Roughly 6,000 “tower houses” — narrow, four to five-story structures built side-by-side, like Brooklyn brownstones — still stand in Old Sana’a today. Nearly all of them were built by hand using locally quarried stones, hand-mixed plaster and a naturally waterproof insulating material, qudad, made of volcanic cinders and lime.

Sana'a Old City in Yemen at night
The Old City of Sana'a is listed as a UNESCO World Heritage site.
(Paul Stephens/GlobalPost)

Both the materials and the centuries-old building techniques help maintain a constant temperature inside the homes, eliminating the need for air-conditioning and central heating — a key factor in the poorest nation in the Arab world, where millions of people live without electricity, and power outages in the major cities occur on a daily basis.

“If your house is made of cement, it’s cold inside, but if you live in an old house, it’s much warmer,” said Taha Ahmed, who has lived in a 100-year-old tower house his whole life, and have never used either a heater or air-conditioning. “It is insulated by clay walls, so it’s quiet and warm all winter.”

Ayssa, who studied architecture at Texas A&M University, said the comfortable interior temperature is largely due to the buildings’ “passive solar” technologies, and naturally efficient “thermal mass.”

“Basically, that means [the tower houses] soak up the heat of the sun during the day, and release it gradually at night, so it creates a perfect environment year around,” said Pamela Jerome, a professor of historic preservation at Columbia University’s Graduate School of Architecture who has worked extensively Yemen. “It’s not a fancy technology, but it works.”

Despite the soaring and plummeting temperatures of a desert city situated at more than 7,000 feet, the internal temperature of Sana'a tower houses rarely fluctuates more than a few degrees, according to Ayssa’s doctoral research.

Sana’a townhouses also have a number of other “built-in” cooling and heating systems, Ayssa said. For example, most of the living rooms feature half moon-shaped stained-glass windows above the windows, to allow light to enter when the thick wooden shutters are closed against the afternoon sun. Most also have small, high vents, called shaqous, above the normal windows, which provide cross-ventilation without compromising the privacy of those inside.

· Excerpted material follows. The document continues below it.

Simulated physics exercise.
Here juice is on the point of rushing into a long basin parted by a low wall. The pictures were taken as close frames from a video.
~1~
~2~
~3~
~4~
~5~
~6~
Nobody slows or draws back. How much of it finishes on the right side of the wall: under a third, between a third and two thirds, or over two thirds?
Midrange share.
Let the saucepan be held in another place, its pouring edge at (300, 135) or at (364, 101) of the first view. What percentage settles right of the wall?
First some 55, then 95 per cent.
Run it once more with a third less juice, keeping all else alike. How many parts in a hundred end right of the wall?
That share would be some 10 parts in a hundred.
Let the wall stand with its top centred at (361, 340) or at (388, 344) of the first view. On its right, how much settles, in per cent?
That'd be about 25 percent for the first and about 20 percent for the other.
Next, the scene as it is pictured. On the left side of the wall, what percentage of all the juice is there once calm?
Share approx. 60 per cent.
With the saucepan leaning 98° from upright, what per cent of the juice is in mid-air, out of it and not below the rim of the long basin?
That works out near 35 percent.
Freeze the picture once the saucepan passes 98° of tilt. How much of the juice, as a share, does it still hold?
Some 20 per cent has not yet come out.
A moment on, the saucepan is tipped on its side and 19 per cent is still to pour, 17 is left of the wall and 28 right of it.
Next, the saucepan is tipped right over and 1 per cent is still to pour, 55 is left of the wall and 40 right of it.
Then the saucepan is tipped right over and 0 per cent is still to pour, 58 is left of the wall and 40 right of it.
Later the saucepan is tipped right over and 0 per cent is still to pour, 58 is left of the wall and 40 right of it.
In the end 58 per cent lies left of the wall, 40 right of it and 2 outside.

“Some of the designs take culture into account, too,” Jerome said. “In a lot of these places, women are not to be seen.”

Most of the tower houses also feature small, clay-latticed windows, which protrude about a foot from the external wall. Because of the way the wind moves through the shaded vestibules, people use these windows as either natural refrigerators or, by placing a bowl of water on the shelf, as electricity-free swamp coolers, said Adel Abdullah Homaid, who works for a Sana’a-based architectural preservation organization. “People still use it, yes. It actually works,” he said.

The most important aspect of the tower houses’ green-friendly design is simply the orientation and strategic placement of east- and west-facing windows, which were specifically designed for Sana’a climate and latitude, to account for where the sun will rise and set in the different seasons, Ayssa said.

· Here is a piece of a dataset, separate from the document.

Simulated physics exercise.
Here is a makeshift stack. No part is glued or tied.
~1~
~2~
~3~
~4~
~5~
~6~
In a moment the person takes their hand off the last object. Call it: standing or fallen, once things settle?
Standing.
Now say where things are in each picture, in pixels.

“A lot of the design is thousands of years old. It’s simple, but it is the result of centuries of experimentation,” Ayssa said. “In comparison, the way we build today is so stupid.”

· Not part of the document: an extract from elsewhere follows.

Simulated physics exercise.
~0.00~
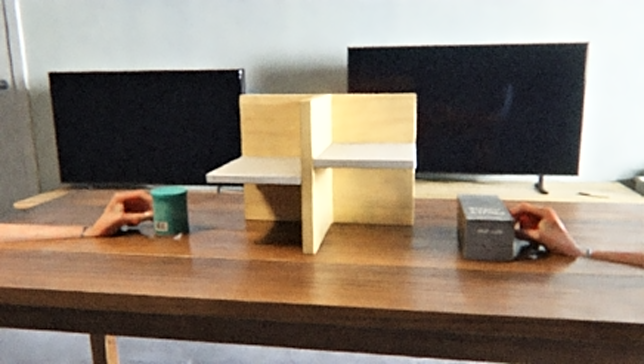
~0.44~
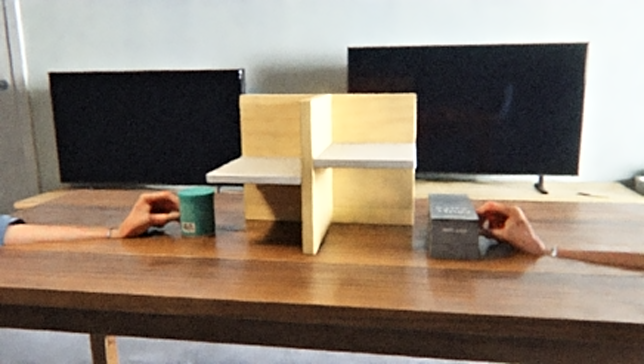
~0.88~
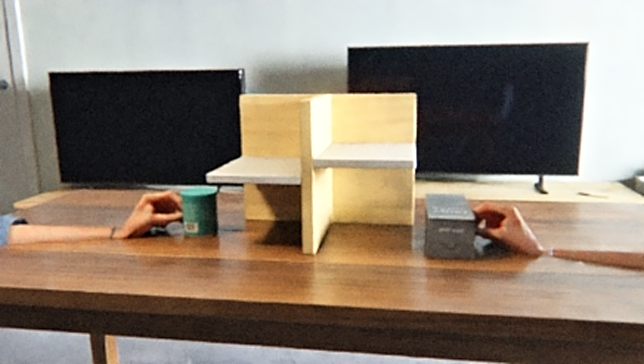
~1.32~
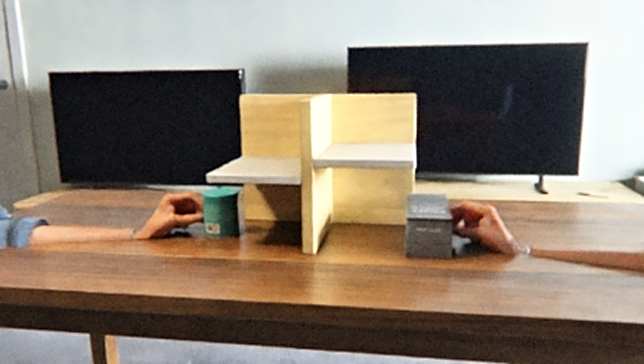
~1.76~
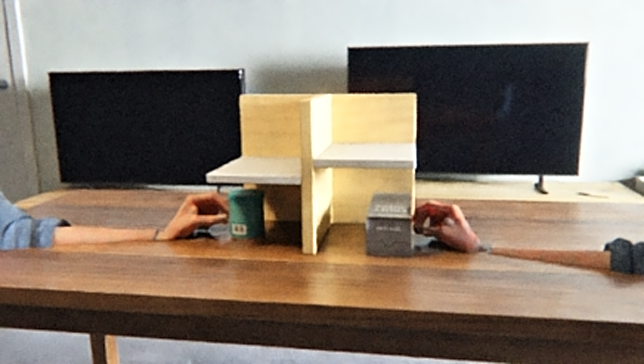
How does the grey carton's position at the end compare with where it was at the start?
At the start the grey carton stands out to the right of the rack, clear of it. By the end it is further left, beneath the right-hand shelf.
On a wooden table, hands slide a turquoise tin right and a grey carton left until both sit beneath a rack's shelves.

In Yemen, people didn’t start building the “modern way” — using mostly concrete — until the early '80s. “It’s terrible material for a desert environment. It’s cold in the winter and hot in the summer, it’s way too costly, and there’s simply not enough electricity in the valleys to heat and cool the houses,” Jerome said. “Today, you see people returning to the traditional mud house, just for comfort.”

Jerome, who is also a partner at the New York City architecture and engineering firm, WASA/Studio A, said people in the West are starting to catch on, too.

“When you look at these buildings in New York that have flimsy walls and are totally sealable so you can pump in heating and cooling, you think, what were we thinking? They’re white elephants,” she said. “Buildings should take into account the climate — if it’s cold in the winter, or hot in the summer — and we should build them with those factors in mind.”

Without increased preservation efforts, some of the tower houses of Old Sana’a may collapse in the next decade, said Ayssa.

“It is a UNESCO Heritage Site, but it’s not a museum. People live here now and have lived here for thousands of years,” he said. “Right now, we must preserve what we can, and learn what we can from the old techniques.”